Desde que quedó claro, a lo largo del prolongado proceso de reforma política iniciado en 1977, que los ciudadanos sólo pueden ser votados a través de un partido político y se desechó la idea tan simplista de que cualquier ciudadano por su cuenta puede postularse como candidato, se les ha explicado a sus defensores que hay una hipótesis central en el asunto: si todo ciudadano tiene ese derecho, un absurdo que resulta real es que todos los ciudadanos que integran el padrón electoral se presenten como candidatos “independientes”; podrá decirse que, por absurdo, no es realista. Bien, pero, entonces, ¿hasta dónde se puede fijar la lista de candidatos “independientes” y por cuáles razones? Se dice que los candidatos independientes pueden estar respaldados por un amplio sector de la ciudadanía; pero, entonces, ¿cómo identificar como sujeto jurídico a ese sector? ¿Nada más reuniendo firmas? Hay, además, infinidad de casos de candidatos “independientes” que optan porque los presente un partido. A lo mejor no lo son, pero así se presentan.

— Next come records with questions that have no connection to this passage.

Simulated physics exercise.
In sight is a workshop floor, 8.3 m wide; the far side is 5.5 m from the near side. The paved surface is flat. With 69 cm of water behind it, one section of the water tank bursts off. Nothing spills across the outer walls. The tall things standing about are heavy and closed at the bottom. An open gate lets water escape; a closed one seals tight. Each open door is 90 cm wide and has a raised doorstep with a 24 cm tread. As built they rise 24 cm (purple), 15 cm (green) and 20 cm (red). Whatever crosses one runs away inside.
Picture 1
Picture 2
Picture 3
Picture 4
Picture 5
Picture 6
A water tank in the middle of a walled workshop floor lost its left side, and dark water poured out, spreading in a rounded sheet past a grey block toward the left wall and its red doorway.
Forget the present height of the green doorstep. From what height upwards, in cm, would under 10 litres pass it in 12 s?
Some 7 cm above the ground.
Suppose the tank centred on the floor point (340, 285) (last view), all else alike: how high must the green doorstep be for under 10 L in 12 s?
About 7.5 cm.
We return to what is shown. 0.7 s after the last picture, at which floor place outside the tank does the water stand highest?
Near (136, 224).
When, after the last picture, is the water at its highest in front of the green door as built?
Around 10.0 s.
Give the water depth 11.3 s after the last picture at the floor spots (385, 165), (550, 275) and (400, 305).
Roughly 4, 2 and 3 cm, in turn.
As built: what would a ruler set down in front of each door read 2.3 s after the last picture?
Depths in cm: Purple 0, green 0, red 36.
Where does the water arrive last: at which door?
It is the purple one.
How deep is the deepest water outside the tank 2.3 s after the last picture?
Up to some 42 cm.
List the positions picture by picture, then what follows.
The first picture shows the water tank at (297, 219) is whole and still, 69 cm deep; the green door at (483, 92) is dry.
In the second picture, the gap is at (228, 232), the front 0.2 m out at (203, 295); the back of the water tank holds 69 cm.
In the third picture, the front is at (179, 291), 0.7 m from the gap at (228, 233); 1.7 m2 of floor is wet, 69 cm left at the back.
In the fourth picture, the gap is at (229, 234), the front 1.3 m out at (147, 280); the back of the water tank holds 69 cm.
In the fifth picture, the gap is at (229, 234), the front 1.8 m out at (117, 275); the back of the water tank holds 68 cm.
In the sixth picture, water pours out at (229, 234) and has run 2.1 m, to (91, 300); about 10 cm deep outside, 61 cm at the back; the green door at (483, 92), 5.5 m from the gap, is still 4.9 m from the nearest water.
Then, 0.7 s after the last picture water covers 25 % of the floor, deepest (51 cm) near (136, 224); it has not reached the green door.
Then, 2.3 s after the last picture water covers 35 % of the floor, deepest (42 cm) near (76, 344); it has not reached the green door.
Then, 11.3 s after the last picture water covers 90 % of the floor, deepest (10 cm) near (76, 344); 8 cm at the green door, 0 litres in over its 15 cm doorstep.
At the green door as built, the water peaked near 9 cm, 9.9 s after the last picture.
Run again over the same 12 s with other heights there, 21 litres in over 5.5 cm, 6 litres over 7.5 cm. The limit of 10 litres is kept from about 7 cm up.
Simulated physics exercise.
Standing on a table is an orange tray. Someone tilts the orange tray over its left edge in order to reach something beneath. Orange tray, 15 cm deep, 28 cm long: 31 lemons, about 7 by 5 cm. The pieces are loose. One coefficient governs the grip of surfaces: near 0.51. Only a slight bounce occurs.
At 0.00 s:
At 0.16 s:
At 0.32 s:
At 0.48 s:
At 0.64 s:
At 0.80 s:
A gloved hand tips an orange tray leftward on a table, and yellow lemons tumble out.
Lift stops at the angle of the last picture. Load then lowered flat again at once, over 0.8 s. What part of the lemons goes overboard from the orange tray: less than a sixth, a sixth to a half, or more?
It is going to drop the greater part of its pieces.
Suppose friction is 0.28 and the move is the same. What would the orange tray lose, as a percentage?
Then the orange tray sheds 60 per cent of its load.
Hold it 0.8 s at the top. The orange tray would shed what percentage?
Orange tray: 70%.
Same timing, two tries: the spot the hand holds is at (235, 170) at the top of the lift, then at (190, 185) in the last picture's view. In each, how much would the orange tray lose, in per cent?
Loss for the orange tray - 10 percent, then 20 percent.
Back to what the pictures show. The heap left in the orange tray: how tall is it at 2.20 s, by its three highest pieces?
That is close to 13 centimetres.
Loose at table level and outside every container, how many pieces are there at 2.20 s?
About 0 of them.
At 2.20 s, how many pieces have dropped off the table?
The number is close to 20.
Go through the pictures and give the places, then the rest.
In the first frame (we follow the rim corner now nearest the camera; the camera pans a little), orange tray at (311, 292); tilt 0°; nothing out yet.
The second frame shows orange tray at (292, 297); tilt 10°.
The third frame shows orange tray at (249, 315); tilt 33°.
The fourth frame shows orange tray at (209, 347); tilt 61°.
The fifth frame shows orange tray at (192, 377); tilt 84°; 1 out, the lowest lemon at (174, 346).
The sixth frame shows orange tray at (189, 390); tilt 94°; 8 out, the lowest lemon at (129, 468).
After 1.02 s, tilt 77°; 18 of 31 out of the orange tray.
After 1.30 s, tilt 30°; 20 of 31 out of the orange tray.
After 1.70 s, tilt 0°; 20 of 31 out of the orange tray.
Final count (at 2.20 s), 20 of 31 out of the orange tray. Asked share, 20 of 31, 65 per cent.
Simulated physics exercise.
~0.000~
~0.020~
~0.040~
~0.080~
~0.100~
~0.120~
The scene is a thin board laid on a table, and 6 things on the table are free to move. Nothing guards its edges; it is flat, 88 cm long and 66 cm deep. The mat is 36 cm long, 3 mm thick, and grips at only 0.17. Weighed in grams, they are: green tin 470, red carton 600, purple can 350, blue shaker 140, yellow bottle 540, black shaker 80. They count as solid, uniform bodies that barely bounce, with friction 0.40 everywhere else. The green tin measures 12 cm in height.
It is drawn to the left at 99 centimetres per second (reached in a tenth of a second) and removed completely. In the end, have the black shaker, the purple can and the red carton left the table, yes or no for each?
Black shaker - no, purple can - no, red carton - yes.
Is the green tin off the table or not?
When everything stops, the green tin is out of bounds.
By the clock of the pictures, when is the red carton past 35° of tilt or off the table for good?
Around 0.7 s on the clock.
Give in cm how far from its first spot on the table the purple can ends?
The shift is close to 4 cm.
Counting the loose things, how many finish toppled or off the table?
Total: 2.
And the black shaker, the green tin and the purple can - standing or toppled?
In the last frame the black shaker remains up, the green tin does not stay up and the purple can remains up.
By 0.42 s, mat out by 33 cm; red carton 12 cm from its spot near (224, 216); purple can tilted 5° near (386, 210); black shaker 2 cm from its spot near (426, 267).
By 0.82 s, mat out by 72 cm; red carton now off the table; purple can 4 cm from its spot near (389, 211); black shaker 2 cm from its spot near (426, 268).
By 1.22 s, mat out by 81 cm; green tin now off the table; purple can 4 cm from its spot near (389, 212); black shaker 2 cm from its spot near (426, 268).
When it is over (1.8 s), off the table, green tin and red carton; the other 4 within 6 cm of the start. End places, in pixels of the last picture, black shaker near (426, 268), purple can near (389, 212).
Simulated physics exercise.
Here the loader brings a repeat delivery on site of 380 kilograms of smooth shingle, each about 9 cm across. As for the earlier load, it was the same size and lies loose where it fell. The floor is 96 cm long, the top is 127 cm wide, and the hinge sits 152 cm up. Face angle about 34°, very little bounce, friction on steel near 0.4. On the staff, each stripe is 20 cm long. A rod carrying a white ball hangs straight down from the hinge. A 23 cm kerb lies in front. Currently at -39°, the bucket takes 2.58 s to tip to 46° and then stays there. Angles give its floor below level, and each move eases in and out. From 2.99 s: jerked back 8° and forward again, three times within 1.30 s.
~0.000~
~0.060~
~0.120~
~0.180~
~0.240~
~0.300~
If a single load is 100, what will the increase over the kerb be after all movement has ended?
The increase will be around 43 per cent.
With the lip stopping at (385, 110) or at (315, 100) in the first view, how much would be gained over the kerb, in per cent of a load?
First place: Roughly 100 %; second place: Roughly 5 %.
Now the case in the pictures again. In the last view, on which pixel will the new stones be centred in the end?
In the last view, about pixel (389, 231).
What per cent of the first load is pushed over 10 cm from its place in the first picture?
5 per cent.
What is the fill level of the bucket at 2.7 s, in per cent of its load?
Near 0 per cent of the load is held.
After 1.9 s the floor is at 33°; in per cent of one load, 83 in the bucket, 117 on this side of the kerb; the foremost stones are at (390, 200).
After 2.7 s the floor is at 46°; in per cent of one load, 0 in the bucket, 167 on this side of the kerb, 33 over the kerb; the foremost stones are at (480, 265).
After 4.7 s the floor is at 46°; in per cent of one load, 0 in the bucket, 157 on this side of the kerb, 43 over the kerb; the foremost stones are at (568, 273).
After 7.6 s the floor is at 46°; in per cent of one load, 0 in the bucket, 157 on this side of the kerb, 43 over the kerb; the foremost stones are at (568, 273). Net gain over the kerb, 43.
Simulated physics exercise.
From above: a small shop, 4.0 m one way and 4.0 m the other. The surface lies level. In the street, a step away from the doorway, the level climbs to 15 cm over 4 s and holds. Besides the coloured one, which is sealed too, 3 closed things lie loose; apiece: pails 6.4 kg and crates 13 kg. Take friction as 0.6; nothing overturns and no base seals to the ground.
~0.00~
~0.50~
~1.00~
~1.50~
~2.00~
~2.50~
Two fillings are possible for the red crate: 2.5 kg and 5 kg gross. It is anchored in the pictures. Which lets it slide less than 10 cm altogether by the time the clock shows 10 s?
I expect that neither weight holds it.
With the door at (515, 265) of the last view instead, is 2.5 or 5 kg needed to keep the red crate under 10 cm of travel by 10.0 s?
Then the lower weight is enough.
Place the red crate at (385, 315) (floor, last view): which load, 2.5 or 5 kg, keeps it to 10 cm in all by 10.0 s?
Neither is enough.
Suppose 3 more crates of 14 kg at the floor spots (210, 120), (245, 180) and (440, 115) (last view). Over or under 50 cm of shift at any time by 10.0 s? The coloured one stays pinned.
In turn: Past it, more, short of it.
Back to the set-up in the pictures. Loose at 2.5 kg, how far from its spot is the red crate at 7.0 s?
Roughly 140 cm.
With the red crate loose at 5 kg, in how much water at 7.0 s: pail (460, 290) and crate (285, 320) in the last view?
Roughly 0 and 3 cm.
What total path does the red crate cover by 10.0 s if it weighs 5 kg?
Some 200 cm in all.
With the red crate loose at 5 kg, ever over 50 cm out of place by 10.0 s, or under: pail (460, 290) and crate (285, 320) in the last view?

La idea de la partidocracia, bandera de los grandes medios de difusión masiva y del Consejo Coordinador Empresarial, aparte unos cuantos más, es tan demagógica y falsa como la idea de la defensa de la libertad de expresión. No pueden entender que la política moderna sólo puede hacerse con partidos políticos y no por la libre, porque entonces no tiene ningún sentido. Creo que el que más se ha esforzado por explicar esto es un hombre sin partido desde hace muchos años, mi querido amigo Pepe Woldenberg. Pero creo que nadie le hace caso. Ya no volveré a pedir a los empresarios que digan a sus abogados que los aconsejen mejor. Después del “oso” impresionante que hicieron los abogados del CCE, al promover un amparo en contra de reformas a la Constitución, ya no me quedan ganas. Los empresarios tienen casi todo el dinero del país y piensan que pueden comprar el poder; ahora los partidos sabrán si se comportan como tales o doblan las manos ante los poderosos y se dejan asustar por el petate del muerto de esa estúpida patraña que se ha dado en llamar partidocracia.